The bottom line is that it is politicians first and their supporters amongst intellectuals who pose the greatest threat to liberty. Dr. Thomas Sowell amply demonstrates this in his brand-new book, "Intellectuals and Society," in which he points out that: "Scarcely a mass-murdering dictator of the twentieth century was without his intellectual supporters, not simply in his own country, but also in foreign democracies ... Lenin, Stalin, Mao and Hitler all had their admirers, defenders and apologists among the intelligentsia in Western democratic nations, despite the fact that these dictators each ended up killing people of their own country on a scale unprecedented even by despotic regimes that preceded them."
While American politicians and intellectuals have not reached the depths of tyrants such as Lenin, Stalin, Mao and Hitler, they share a common vision. Tyrants denounce free markets and voluntary exchange.

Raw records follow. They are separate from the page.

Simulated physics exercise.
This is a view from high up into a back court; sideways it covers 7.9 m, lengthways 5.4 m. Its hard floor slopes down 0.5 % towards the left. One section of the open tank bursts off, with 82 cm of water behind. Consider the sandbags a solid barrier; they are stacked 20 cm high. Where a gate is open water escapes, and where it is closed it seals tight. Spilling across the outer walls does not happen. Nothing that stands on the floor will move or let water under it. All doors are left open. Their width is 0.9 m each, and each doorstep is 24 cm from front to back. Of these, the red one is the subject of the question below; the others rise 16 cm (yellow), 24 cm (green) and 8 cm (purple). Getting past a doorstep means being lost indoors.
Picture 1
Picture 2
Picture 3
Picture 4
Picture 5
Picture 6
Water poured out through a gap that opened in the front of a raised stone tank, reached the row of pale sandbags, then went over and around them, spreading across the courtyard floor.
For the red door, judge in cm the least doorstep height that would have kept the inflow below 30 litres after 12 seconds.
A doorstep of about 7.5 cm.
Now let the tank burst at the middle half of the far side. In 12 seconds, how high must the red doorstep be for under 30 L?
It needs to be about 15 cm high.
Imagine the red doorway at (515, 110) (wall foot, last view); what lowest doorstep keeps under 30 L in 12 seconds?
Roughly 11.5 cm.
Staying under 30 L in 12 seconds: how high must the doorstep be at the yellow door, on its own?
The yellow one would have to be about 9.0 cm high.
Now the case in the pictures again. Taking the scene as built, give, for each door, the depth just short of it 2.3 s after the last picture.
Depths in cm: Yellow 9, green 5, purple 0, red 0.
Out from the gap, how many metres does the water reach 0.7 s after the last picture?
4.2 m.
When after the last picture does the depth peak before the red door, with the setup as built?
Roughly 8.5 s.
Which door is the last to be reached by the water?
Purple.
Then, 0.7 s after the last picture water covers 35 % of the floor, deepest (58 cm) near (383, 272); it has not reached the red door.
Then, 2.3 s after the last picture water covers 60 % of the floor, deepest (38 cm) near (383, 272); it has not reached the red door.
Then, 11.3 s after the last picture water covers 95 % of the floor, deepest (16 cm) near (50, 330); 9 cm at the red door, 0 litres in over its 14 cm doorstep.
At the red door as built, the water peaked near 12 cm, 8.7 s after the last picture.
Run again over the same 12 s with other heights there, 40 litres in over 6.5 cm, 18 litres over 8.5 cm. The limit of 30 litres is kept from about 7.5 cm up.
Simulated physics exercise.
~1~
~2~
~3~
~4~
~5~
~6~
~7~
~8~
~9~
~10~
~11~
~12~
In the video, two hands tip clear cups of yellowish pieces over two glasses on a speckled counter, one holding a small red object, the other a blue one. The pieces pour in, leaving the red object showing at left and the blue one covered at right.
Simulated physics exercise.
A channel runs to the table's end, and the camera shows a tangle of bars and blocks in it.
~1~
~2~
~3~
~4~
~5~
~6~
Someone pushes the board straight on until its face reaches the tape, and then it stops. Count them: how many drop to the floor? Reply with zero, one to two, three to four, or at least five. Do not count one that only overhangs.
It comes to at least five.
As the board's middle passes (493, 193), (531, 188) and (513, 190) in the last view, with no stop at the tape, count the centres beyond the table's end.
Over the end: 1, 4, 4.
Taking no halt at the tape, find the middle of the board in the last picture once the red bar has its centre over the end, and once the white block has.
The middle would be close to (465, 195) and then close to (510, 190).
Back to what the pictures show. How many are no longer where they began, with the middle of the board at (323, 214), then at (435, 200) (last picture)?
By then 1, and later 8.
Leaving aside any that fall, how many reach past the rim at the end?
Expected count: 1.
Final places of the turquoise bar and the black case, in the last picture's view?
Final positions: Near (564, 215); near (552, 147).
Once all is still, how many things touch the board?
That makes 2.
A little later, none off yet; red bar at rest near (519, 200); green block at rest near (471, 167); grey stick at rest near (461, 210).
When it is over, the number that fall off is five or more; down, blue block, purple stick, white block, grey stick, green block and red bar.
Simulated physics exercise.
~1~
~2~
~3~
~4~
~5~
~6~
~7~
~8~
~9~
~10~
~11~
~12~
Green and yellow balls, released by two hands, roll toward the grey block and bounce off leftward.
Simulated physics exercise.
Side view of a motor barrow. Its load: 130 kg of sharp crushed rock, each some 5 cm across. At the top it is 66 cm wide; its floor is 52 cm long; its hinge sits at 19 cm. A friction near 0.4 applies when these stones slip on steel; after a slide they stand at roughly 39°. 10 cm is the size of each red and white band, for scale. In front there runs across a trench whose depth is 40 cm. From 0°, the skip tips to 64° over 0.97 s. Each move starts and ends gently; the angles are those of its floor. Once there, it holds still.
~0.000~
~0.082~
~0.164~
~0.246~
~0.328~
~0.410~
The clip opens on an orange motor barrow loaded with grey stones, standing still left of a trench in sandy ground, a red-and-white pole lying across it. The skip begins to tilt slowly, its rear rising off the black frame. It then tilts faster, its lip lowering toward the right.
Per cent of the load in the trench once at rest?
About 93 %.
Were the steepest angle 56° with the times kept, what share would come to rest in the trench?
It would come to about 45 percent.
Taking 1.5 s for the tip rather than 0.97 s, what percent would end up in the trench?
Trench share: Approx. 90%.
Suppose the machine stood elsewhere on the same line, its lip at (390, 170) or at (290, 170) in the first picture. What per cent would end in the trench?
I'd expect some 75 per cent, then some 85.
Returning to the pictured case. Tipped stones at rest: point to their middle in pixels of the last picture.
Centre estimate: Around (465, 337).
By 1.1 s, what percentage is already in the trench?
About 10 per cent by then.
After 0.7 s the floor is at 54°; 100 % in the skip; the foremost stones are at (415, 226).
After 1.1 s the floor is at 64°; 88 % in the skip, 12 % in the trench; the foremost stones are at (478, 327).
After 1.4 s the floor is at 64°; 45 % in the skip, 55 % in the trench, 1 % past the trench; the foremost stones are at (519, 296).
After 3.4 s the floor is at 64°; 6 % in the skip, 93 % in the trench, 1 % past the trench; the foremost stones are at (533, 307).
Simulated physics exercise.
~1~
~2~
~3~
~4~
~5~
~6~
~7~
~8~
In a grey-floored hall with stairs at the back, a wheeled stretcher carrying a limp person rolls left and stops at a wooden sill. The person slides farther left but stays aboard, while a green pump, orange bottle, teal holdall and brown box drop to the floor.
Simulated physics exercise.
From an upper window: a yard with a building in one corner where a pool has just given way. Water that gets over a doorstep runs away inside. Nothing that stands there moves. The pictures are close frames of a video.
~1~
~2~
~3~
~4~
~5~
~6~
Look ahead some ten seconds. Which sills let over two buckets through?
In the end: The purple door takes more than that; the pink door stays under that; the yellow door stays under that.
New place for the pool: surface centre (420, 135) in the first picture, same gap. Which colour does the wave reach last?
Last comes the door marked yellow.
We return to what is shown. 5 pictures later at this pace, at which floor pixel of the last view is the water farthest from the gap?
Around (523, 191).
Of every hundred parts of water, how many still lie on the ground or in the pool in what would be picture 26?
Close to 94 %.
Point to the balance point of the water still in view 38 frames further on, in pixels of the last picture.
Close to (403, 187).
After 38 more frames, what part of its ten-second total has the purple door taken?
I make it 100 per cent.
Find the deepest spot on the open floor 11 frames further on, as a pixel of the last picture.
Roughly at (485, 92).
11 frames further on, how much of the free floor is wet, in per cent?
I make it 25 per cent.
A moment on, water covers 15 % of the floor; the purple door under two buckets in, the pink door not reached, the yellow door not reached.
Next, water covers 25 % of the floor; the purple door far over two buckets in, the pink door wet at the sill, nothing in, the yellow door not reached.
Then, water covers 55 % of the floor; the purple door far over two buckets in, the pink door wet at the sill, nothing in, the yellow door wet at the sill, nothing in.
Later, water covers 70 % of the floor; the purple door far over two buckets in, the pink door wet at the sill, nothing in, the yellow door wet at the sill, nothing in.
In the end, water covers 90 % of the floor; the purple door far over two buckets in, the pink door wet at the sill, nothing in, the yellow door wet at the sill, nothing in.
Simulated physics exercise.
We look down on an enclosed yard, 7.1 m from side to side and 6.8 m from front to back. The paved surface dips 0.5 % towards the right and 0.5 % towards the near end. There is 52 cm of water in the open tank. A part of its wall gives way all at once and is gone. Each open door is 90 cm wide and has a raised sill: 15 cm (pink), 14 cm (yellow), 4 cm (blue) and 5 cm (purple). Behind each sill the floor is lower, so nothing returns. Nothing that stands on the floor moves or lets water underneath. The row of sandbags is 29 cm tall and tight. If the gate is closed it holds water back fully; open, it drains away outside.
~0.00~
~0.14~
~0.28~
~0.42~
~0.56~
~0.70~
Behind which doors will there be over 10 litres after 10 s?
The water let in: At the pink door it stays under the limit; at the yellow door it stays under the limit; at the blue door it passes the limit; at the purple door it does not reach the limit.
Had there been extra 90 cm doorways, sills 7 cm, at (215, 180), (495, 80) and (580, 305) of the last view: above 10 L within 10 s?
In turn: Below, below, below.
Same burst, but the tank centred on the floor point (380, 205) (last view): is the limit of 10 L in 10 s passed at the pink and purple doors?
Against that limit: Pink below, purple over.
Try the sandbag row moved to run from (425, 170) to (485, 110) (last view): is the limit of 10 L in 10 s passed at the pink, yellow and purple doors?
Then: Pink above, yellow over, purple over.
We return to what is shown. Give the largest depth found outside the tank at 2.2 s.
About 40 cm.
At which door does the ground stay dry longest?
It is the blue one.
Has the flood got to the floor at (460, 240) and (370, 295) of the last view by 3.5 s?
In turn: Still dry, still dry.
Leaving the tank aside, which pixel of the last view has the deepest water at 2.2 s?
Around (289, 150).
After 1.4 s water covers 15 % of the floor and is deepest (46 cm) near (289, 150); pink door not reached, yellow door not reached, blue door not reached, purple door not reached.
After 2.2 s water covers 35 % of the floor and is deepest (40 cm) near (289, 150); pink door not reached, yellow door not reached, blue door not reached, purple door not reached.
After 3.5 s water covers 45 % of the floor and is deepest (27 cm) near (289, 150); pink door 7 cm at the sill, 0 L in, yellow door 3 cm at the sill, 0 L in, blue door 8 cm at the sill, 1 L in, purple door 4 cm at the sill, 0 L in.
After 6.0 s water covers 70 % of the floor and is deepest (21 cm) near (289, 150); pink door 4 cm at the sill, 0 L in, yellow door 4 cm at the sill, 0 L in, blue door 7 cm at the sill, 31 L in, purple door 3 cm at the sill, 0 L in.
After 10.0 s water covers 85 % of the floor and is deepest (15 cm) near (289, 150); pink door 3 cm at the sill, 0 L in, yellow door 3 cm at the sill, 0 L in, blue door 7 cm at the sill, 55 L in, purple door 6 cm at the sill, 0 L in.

They are the chief supporters of reduced private property rights, reduced rights to profits, and they are anti-competition and pro-monopoly. They are pro-control and coercion, by the state. These Americans who run Washington, and their intellectual supporters, believe they have superior wisdom and greater intelligence than the masses. They believe they have been ordained to forcibly impose that wisdom on the rest of us. Like any other tyrant, they have what they consider good reasons for restricting the freedom of others. A tyrant's primary agenda calls for the elimination or attenuation of the market. Why? Markets imply voluntary exchange and tyrants do not trust that people behaving voluntarily will do what the tyrant thinks they should do. Therefore, they seek to replace the market with economic planning and regulation, which is little more than the forcible superseding of other people's plans by the powerful elite.
We Americans have forgotten founder Thomas Paine's warning that "Government, even in its best state, is but a necessary evil; in its worst state, an intolerable one."